Given a binary tree, find the length of the longest consecutive sequence path.

Question

Given a binary tree, find the length of the longest consecutive sequence path.

The path refers to any sequence of nodes from some starting node to any node in the tree along the parent-child connections. The longest consecutive path need to be from parent to child (cannot be the reverse).

Example:

Input:
   1
    \
     3
    / \
   2   4
        \
         5
Output:3
Explanation:
Longest consecutive sequence path is 3-4-5, so return 3.


Input:
   2
    \
     3
    / 
   2    
  / 
 1
Output:2
Explanation:
Longest consecutive sequence path is 2-3,not 3-2-1, so return 2.

Analyzation

Recursion

Note that Consecutive means that the sub node should be the root node +1.

Steps:

• Create a helper function that holds the sub longest variable

• Recursively get the left subtree’s length and right subtree’s length

• If the child node is root node +1, update the sub longest variable to the max(previous sub longest, left+1) or (right+1) because the previous sub longest could be the opposite subtree’s.

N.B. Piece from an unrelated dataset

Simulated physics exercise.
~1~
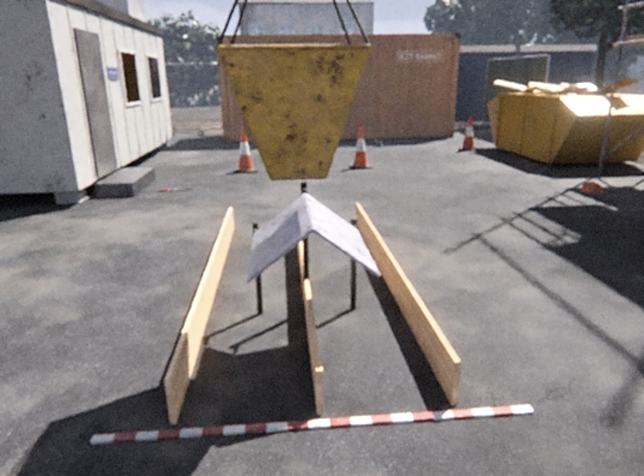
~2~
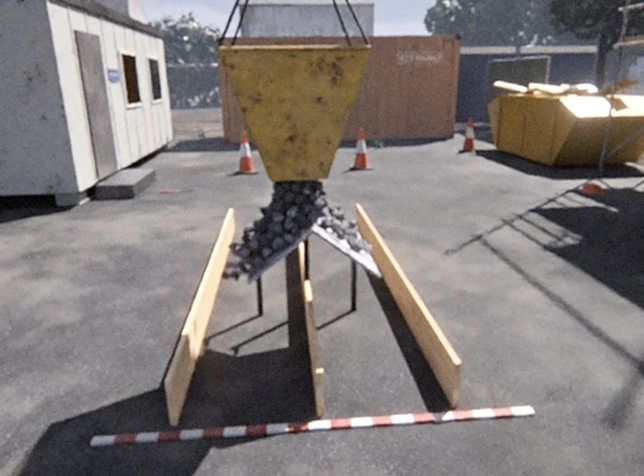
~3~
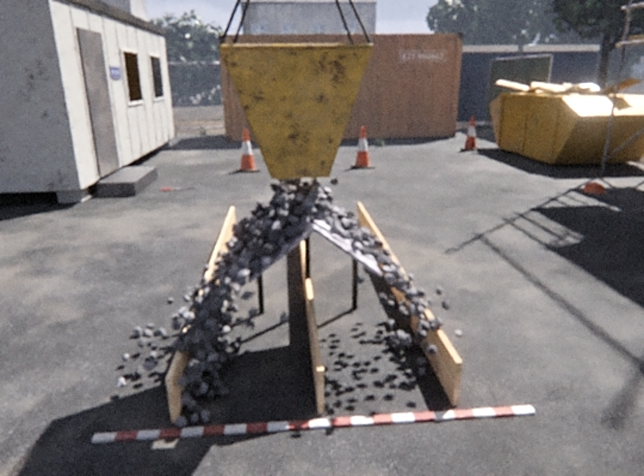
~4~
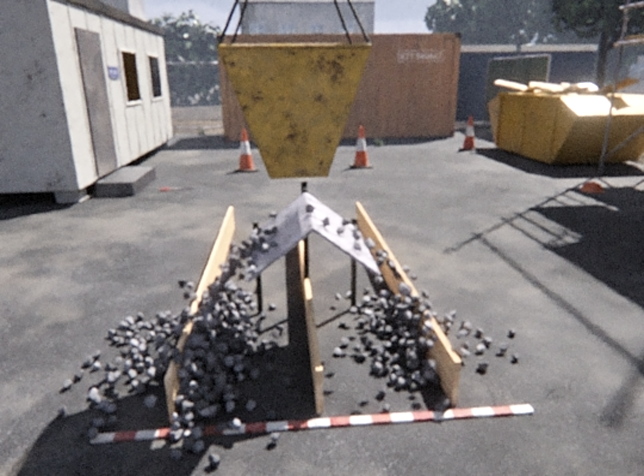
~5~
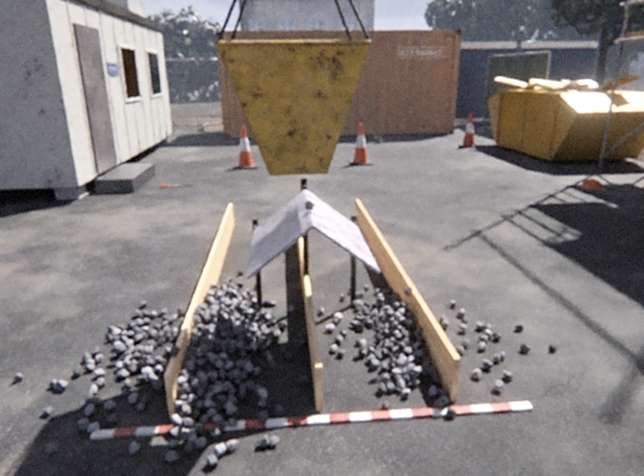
Yellow skip dropping dark grey stones onto a peaked steel chute, most settling in the left plank bay, some spilling outside.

• Update the longest variable to sub longest variable if sub longest is greater than the longest.

The Code

class Solution:
    """
    @param root: the root of binary tree
    @return: the length of the longest consecutive sequence path
    """
    
    def longestConsecutive(self, root):
        # write your code here
        self.longest = 0
        self.dfs(root)
        
        return self.longest
    
    def dfs(self, root):
        if root is None:
            return 0 
            
        left = self.dfs(root.left)
        right = self.dfs(root.right)
        
        subLongest = 1
        
        if root.left:
            if root.val + 1 == root.left.val:
                subLongest = max(subLongest, left + 1)
        if root.right:
            if root.val + 1 == root.right.val:
                subLongest = max(subLongest, right + 1)
        
        if subLongest > self.longest:
            self.longest = subLongest
        
        return subLongest

Time & Space Complexity

• Time complexity: O(n). Remember that the best case of a Binary Tree is O(logn) since it is a balanced tree but the worst case is O(n) because it can skew to only one side.
• Space complexity: O(n). Remember that the space complexity is always about how many nodes there are in a Binary Tree. If the tree is well-balanced then it is O(logn) but the worst case will be O(n).